Little side jump here, and into an area I fear I’ll make a fool of myself on: there is a strong connection between this film’s storytelling process and the thought process of a fascist. Now, I’m not saying the film is fascist or even bad. What I am saying is that fascists have an obnoxious habit of trying to appear entirely reasonable on the surface, which tends to be expressed as nitpicking factual statements until they either browbeat you into agreeing with them, or more often – because most people are not stupid – someone instigates violence. But they don’t have a long-term emotionally-chosen strategy outside of the vague feeling of being powerful.
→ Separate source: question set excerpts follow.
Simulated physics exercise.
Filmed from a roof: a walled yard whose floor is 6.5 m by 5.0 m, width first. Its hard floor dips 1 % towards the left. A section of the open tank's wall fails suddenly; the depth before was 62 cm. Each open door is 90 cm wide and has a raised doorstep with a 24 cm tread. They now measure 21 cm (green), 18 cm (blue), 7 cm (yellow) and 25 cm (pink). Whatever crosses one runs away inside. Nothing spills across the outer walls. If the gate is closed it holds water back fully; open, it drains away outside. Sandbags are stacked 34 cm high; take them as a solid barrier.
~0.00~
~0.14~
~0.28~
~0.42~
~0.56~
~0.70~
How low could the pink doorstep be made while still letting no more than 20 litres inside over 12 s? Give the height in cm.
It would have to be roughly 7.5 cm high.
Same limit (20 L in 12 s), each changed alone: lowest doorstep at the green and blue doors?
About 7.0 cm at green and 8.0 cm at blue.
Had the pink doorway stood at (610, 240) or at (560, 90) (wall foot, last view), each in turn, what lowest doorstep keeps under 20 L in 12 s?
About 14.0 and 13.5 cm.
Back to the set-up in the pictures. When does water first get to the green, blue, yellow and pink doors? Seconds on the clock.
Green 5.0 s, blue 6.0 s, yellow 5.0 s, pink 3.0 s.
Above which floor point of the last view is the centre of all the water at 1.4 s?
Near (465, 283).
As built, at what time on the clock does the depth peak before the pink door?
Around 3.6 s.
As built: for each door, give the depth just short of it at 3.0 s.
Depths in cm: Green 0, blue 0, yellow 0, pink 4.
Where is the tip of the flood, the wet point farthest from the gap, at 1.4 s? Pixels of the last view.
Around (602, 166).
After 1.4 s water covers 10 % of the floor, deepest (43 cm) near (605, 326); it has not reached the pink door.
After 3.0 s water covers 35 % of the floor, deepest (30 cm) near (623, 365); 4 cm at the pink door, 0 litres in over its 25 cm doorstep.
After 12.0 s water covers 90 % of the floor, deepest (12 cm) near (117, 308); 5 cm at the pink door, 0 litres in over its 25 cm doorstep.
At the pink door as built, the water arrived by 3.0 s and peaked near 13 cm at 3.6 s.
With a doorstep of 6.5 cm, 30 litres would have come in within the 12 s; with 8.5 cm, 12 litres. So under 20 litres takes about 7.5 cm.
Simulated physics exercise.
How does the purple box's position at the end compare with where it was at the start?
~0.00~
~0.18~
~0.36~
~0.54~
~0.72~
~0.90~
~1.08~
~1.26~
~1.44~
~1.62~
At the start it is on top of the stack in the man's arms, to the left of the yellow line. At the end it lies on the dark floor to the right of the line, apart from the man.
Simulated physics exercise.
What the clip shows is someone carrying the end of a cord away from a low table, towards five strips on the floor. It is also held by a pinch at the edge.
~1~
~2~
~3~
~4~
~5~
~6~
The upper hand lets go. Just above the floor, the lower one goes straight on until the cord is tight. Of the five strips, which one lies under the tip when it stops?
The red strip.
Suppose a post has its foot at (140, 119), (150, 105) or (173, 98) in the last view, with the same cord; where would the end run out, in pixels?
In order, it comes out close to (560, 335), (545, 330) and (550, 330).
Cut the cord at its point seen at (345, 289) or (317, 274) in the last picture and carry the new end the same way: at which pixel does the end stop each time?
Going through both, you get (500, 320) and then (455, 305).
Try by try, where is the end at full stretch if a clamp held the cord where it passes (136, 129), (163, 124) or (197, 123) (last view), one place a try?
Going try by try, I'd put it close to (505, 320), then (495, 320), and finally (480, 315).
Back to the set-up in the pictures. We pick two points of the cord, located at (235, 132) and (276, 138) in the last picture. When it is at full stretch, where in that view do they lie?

The nice thing about making art is that not only can you put your worst and most destructive instincts into it, they’ll usually make the art itself better. It’s not that traumatised or unpleasant people inherently make better art; it’s that they inherently make weirder art, driven by their more specific compulsions that they’re trying to expunge. It’s possible to do this badly, of course, just as it’s possible and even admirable to make ‘normal’ art that’s moving and exciting. 

But a weirdo can put their weirdness into a work and have those impulses become something productive and pleasant for other people; not just fellow weirdos who see themselves in the work and gain a sense of comfort and connection to other human beings – the sense that they aren’t alone – but also more general audiences who gain an insight into what it’s like to be another person; to have their sense of what can be expand a bit.

With Vertigo, I actually feel kind of sad for fascists; that they could have put their miserable, bleak outlook into a piece of art, and felt both that sense of domination they crave – for only art can equal violence in giving one a sense of domination over existence and make you one with the cosmic dust for all eternity – whilst also giving them that sense of human connection, as others would find their work and connect to it.